Next Year Will See Return To Metro 2033’s Russian Underground

They call it their flawed masterpiece. Released last year, 4A Games’ Metro 2033 gave gamers a chance to experience a different sort of apocalypse, one untainted by Western views and culture. Metro 2033 was an apocalypse shaped by old world fears, and Russian ethos.

Based on the novel of the same name by Russian author Dmitry Glukhovsky and developed by a team in the Ukraine, Metro 2033 was a very different sort of game. In the first-person shooter you adventured and fought to survive in the warring factions that blossom in Moscow’s metro system. The survival-horror tinged title made things more interesting by making your ammo also serve as your currency.

But, as THQ, the game’s publisher, told a room full of journalists earlier this month, the game was not without its problems. The publisher described it as a cult hit with bugs. The sequel to the game, Metro: Last Light, hopes to correct all of the issues with the previous title.

The team worked on fixing the artificial intelligence of the game this time around, worked on weapon balancing, and strove to make the combat feel more exciting and tactical, we were told.

The segment of gameplay we were shown, they warned us, was stitched together from different parts of the still pre-alpha game.

The demonstration opened on a grand cathedral in ruin. A camera pans across the crumbling remains toward a strange noise, the sound of some sort of rat-like creature eating a corpse.

“Much has changed since the dark ones were scorched from the earth,” a narrator says. “The air is not pure enough to breath, but sometimes we glimpse the sun or a bit of blue sky. But sadly we ourselves have not changed. War rages throughout the Metro.”

In Last Light, the station-cities of the Metro are fighting for control of a “doomsday device” locked away in the military vaults of D6.

The camera moves on from the cathedral, slowly drifting across a Moscow in ruin, past a downtown area packed with abandoned cars, creatures skittering among the rusted hulks of automobiles. Finally the pan stops on two men opening a manhole, climbing down into a metro station. The screen goes black as the manhole closes above them.

Now it appears the game is being controlled by a gamer. The man he controls, Artyom, switches on night vision goggles. He’s standing in a tunnel entrance, facing a thick layer of cobwebs. He reaches over and unscrews a light bulb, hiding as a large metal door at the other end of the tunnel slowly swings open.

Two men speaking another language, perhaps Russian, walk out to look around. They separate and Artyom creeps up behind one of them and decapitates him. He swivels and shoots the other guard with a strange, hand-built gun, a Geiger counter strapped to its side.

The player moves into the door, creeping along the edge of light case by a nearby cook fire. He shoots the pot over the fire, using its liquid to douse the flames. He shoots a nearby bulb, casting the area he’s in, in darkness.

He works his way through the area, killing another guard as he makes his way to a command centre decorated with the word “Reich.” The player gets into a gun battle, taking out enemies with a found chaingun. The Reich, it turns out, are a group of neo Nazis.
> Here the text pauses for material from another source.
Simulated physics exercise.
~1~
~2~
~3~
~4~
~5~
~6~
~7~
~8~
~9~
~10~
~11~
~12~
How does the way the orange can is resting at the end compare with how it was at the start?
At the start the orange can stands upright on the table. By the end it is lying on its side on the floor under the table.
The player and another character, both on the same side, make their way into a large hall filled with men, women and children, all doing the Nazi salute to an orater at the end of the hall. When they’re spotted the other character fires his gun into the air, sending people scrambling in every direction, and then the two of you run through to a rail car in another section of the Metro.

The two of you crawl into the rail car, a small armoured affair, and start rolling down the tracks. A gun battle erupts in the tunnels as your buddy handles the car and your fire at pursuing rail cars. Finally, you catch up to an armoured train and jump on board, taking out enemies as you hunt for a prisoner. That wraps up our look at the game in action.

Metro: Last Light looks sufficiently gritty and somber, though what we saw of it lacked any sort of sense of horror or suspense.

The team say they’re working to bring multiplayer to the game this time around, something they tried to do with the original Metro 2033, but weren’t able to finalise.

They also said they’re tinkering with the concept of using ammo for currency. They want to preserve the notion of scavenging for resources, they say, but don’t want to make ammo so hard to come by and so valuable you aren’t able to get into the occasional firefight.

They are working on their core systems to figure out what works best, they say, it’s still a work in progress.

Look for more details about the PC, PlayStation 3 and Xbox 360 as it approaches its 2012 release.